India Needs to Understand the Causes of its NSG Embarrassment

Whatever narrative India internalises will have interesting implications for Indian foreign policy – and by extension the Asian security order – for years to come.

India’s bid to join the Nuclear Suppliers Group (NSG) – a 48-country cartel that controls nuclear exports – failed this past Friday during the group’s plenary session. Despite a well-publicised diplomatic full-court press by Prime Minister Narendra Modi and his foreign secretary with meetings across the globe to advocate on India’s behalf – including with Chinese President Xi Jinping – the NSG was unable to reach a consensus on granting India membership. The unfavourable outcome for India has been described as an “embarrassment,” a “car wreck,” a “fiasco,” and an abortive bid where India “found itself alone.” Though the government has refused to treat this as a policy failure, the Ministry of External Affairs spokesman admitted the result was unexpected.

Most analysts agree that India’s application faced predictably long odds due to China’s opposition. Nevertheless India charged headlong into the plenary session. The puzzle then is if India faced such daunting odds, why did it raise expectations and put so much diplomatic capital on the line? There appear to be four dominant explanations being proffered: miscalculation, sunk costs, abandonment, or a strategic move for longer-term returns.

Miscalculation

First, New Delhi may have simply gotten the math wrong. It knew the cost of gaining membership would be high, but miscalculated it could squeeze out a win. China’s opposition to India’s membership bid was unexpectedly tenacious. Beijing – which has historically gone to great lengths in order to avoid diplomatic isolation – demonstrated no such compulsion in taking the lead in blocking India. But India also underestimated opposition from countries like Austria, Brazil, Ireland, and Switzerland – countries with strong nonproliferation credentials uncomfortable with a non-NPT member like India joining the NSG. Once China’s position was clear, these countries gained political space to voice reservations about India’s application. The problem with this explanation is that there were early signs of Beijing’s willingness to stand alone to oppose Indian NSG membership given its expanded interests, power, and commitments since 2008. In fact, many analysts anticipated Chinese opposition, which makes Delhi’s futile pursuit all the more puzzling.

Sunk costs

Another logic may have compelled India to knowingly fight and lose the NSG battle. The Modi government sought a low-cost diplomatic win that turned out to be much more challenging than expected, but it had already invested too much to walk away. India – originally shut out of the NSG on the grounds that it hadn’t signed the nuclear nonproliferation treaty (NPT) – received a waiver from the group to engage in nuclear commerce in 2008. This allowed the country to ink civilian nuclear cooperation deals with countries as a de facto member. Full NSG membership, then, was less about enhancing security or energy interests (since it would likely continue to be denied new enrichment and reprocessing technology).
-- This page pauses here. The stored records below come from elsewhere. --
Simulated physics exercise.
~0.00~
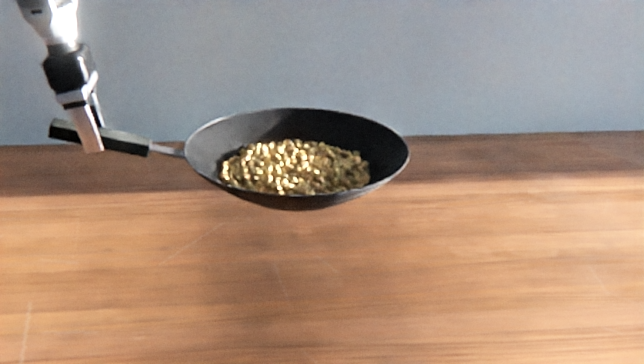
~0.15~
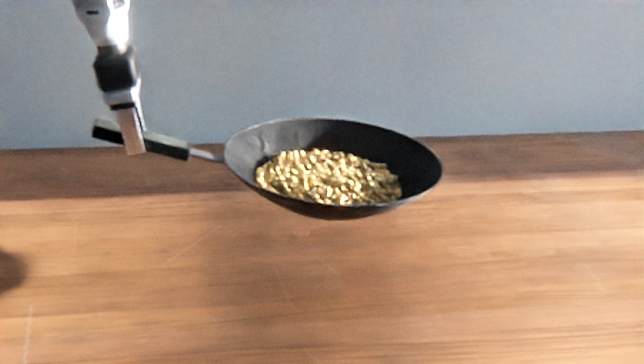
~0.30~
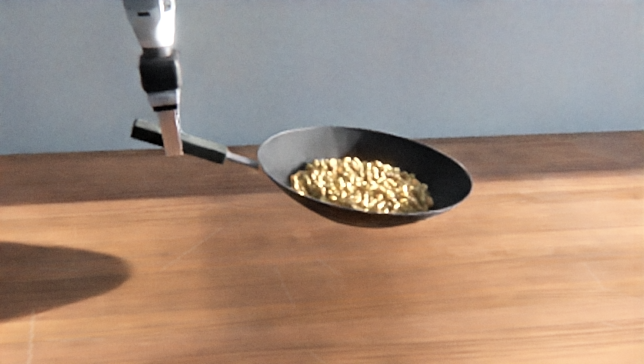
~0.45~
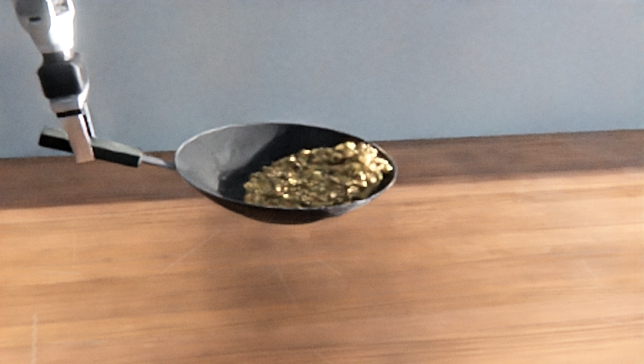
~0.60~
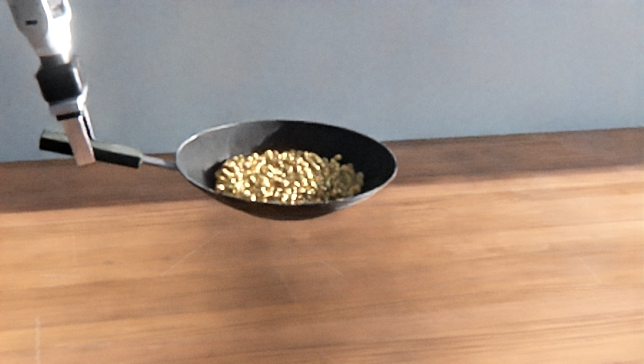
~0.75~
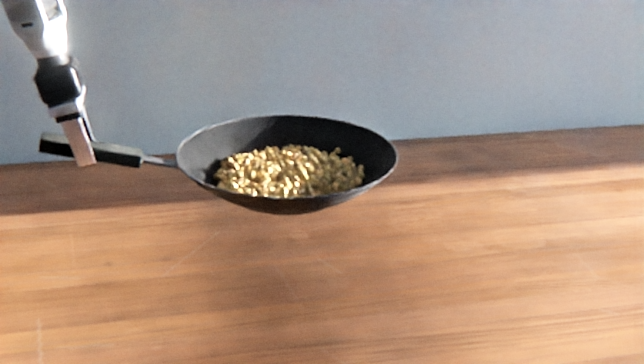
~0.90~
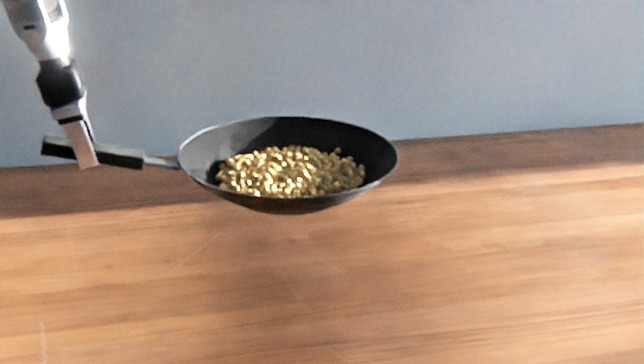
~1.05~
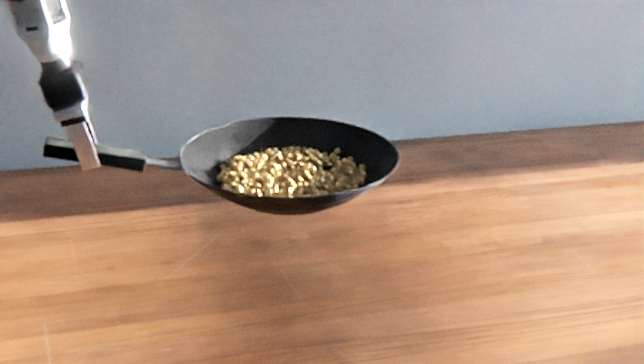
At first, a robot arm grips the handle of a dark wok above a wooden surface, with a heap of small, golden-beige pieces resting inside. The arm carries the wok steadily to the right, and a dark shadow slides into view on the wood at the left. Then it moves back to the left, the wok tips slightly, and the pieces bunch toward the right side of the bowl. The wok levels out and the pieces settle back toward the middle. Finally the arm holds it nearly still, with the heap still inside and none visibly spilled.
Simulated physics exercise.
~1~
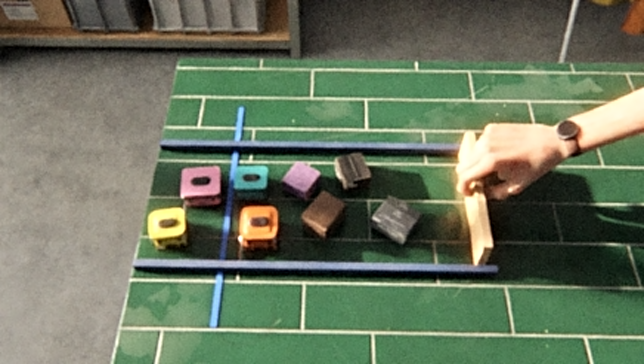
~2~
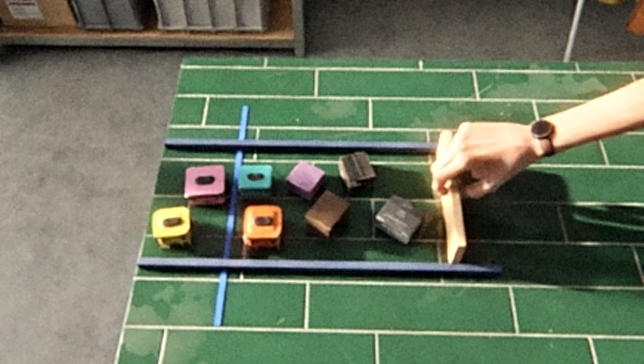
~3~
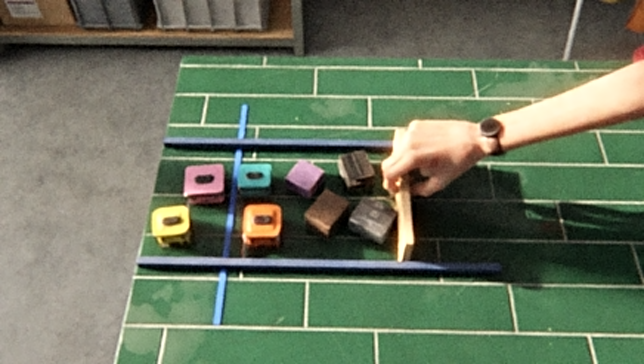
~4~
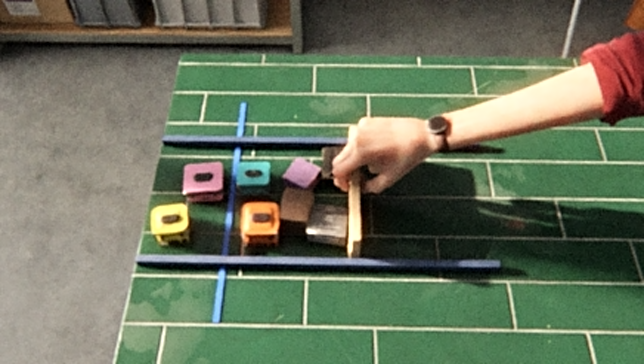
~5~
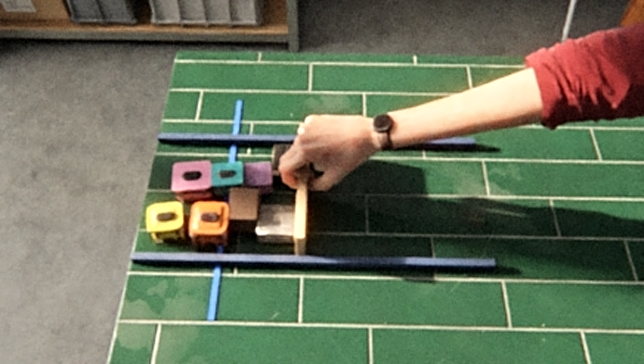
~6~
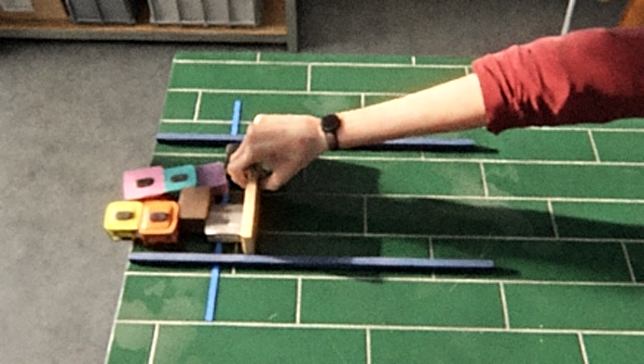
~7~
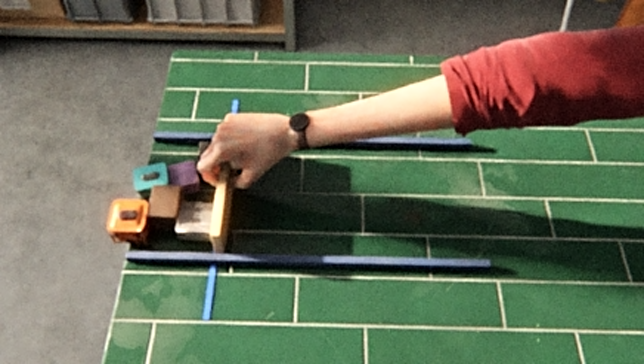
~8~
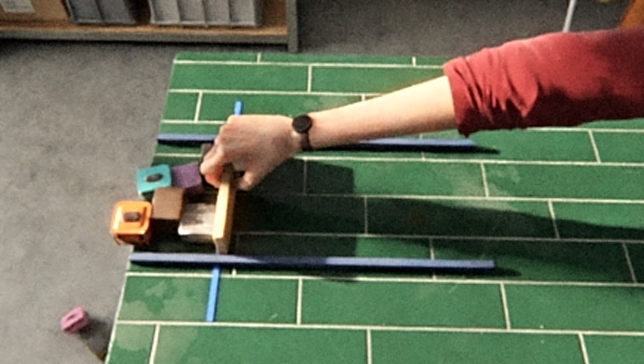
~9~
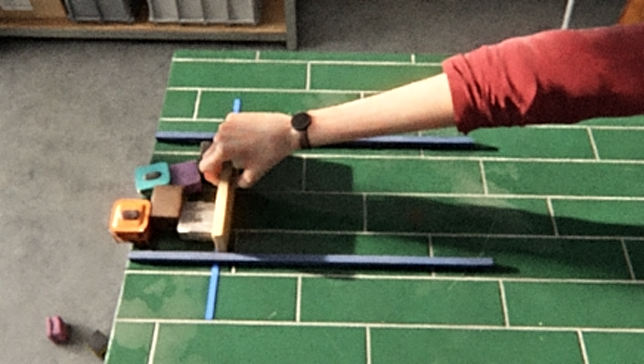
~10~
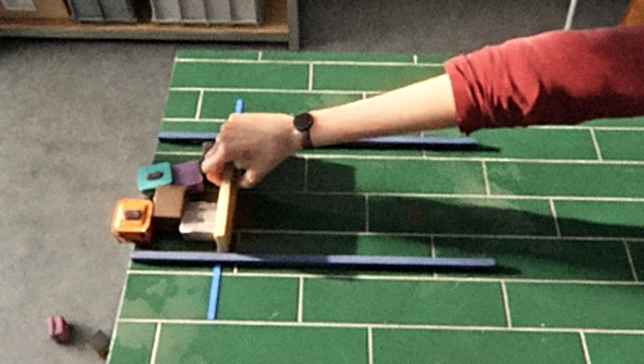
A hand slid an upright wooden board leftward across a green table, gathering small coloured cases and blocks and pushing them to the edge, until the pink and yellow cases dropped to the floor and the board stopped with the others still on the table.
Instead, India truly sought the prestige and recognition of its “place in the world” that accompanied an institutional seat at the high table governing the global nuclear order.

As India tread further down this path, it faced more formidable opposition than expected. As its leadership increasingly staked India’s reputation on this vote, backing down became more costly than losing. In other words, India miscalculated early, committed to pursuit of full membership in the NSG, and the tyranny of sunk costs compelled it to throw good diplomatic capital after bad.